3. Admissibility of requests
In T 506/91 the board held that filing requests and deciding if several alternative requests were appropriate or not was a matter that in the end could only be decided by the party concerned and it should be routine for representatives to decide independently how to pursue their cases, including what requests to submit.
In T 382/96 the board stressed that one of the fundamental principles of European patent law was that responsibility for defining the subject-matter of a patent rested with the applicant (patent proprietor). The applicant (patent proprietor) could not offload this responsibility de facto onto the EPO or any other parties to the proceedings by filing a multitude of requests, let alone incompletely formulated request variants. Doing so constituted an abuse of procedure, as it overburdened the EPO and any other parties to the proceedings with work not originally theirs to perform and thereby hampered the orderly conduct of proceedings.

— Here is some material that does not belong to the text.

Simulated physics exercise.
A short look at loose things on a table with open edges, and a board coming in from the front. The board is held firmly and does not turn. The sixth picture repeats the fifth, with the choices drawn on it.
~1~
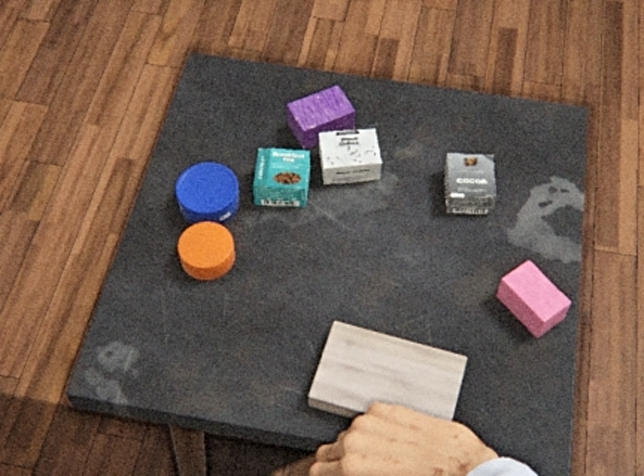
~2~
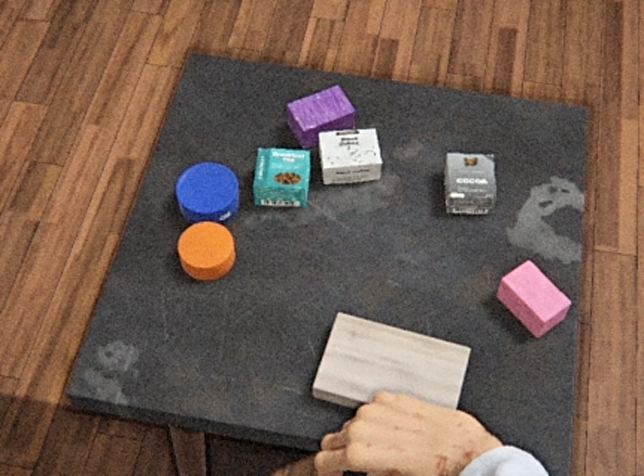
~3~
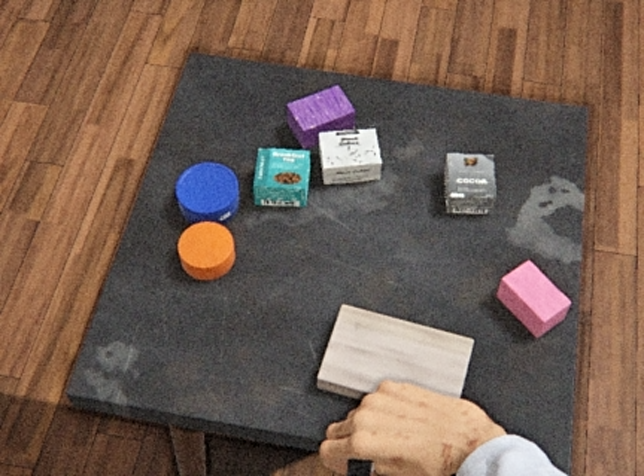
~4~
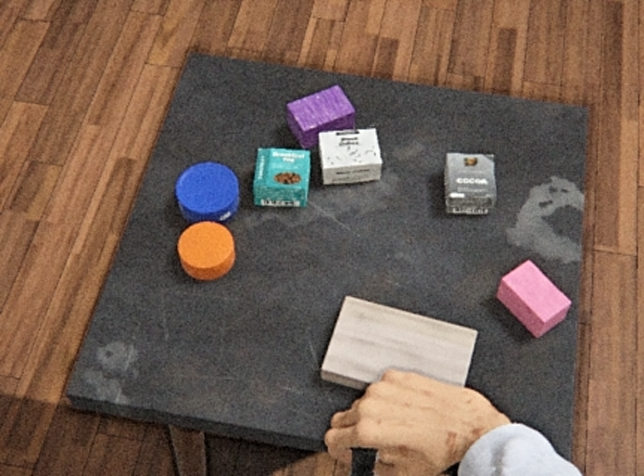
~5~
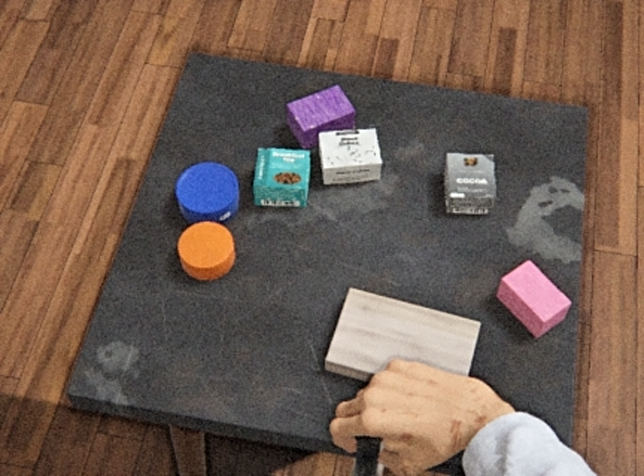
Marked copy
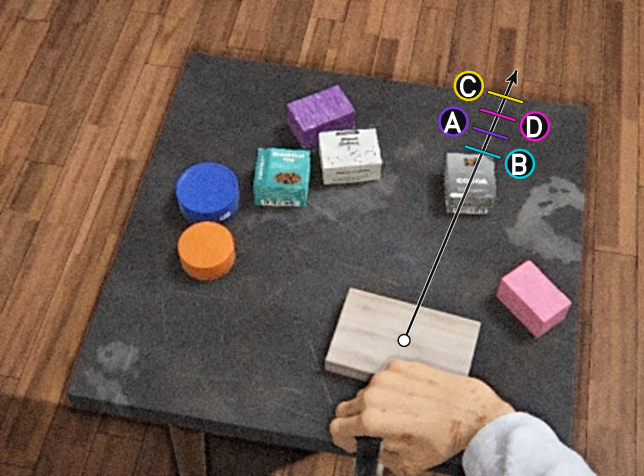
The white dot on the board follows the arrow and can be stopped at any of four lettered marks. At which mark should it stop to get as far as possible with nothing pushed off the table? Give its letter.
It can go as far as A.
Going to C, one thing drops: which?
It is the grey box.
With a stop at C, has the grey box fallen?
Yes.
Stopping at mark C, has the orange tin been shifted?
By then, no.
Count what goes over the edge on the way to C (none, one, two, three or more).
By then, one.
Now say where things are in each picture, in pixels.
In the first frame, grey box (469, 184); white packet (350, 156); purple block (321, 118).
In the second frame, board (392, 367); blue tub (208, 195).
In the third frame, board (396, 358); turquoise packet (282, 178).
In the fourth frame, board (401, 350); grey box (469, 184).
In the fifth frame, board (404, 341); purple block (321, 118); blue tub (208, 195); orange tin (207, 251).
On the marked copy, A at (490, 133); B at (482, 152); C at (506, 97); D at (498, 115); the arrow from (404, 340) to (516, 71); the white dot at (404, 340).
With A. Early on, board (437, 265); pink block (534, 299); blue tub (208, 195).
Further on, board (467, 192); pink block (538, 298); grey box (493, 143).
At the end, board (489, 140); grey box (512, 95); pink block (538, 298); nothing has fallen.
As for the rest, B is safe but short; C drops the grey box; D drops the grey box.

Auxiliary requests which had not been verbally specified in more detail were inadmissible for the purposes of R. 64(b) EPC 1973 (now R. 99(2) EPC) because they did not identify the extent to which amendment or cancellation of the contested decision was requested; the same went for auxiliary requests for which no grounds had been set out (i.e. not substantiated) within the meaning of the third sentence of Art. 108 EPC 1973.
T 446/00 concerned a case in which a large number of requests was filed with an offer to amend the claims further if the board so wished; the board held that a party could not in that manner abdicate its responsibility to present its case to the board and that such requests were both inadmissible and an abuse of procedure.
In T 745/03 the board pointed out that it was up to a party to decide on the presentation of its case. When filing several sets of claims, a party usually listed them in order of preference, the least limited claims being a main request, the more limited versions auxiliary requests, so that if a higher order request should fail, then a lower, more limited request would still have a chance of success. In the case before the board this had changed to an approach which could more aptly be designated as "pick and mix", as independent claims present in higher order requests were also to be found in lower order requests in differing permutations of independent claims. The "pick and mix" approach can both give an impression of fishing around for something patentable and mean that some independent claims are not even the subject of a decision. See also T 221/06.
In R 11/08 the Enlarged Board confirmed that adopting a "pick and mix" approach could run the risk of requests being found inadmissible, abuse of procedure, and disadvantages for the party in question.
In T 1138/12 the board decided that an auxiliary request for maintenance of a patent on the basis of the claims it considered grantable from among those in a claim set was insufficiently defined and therefore inadmissible.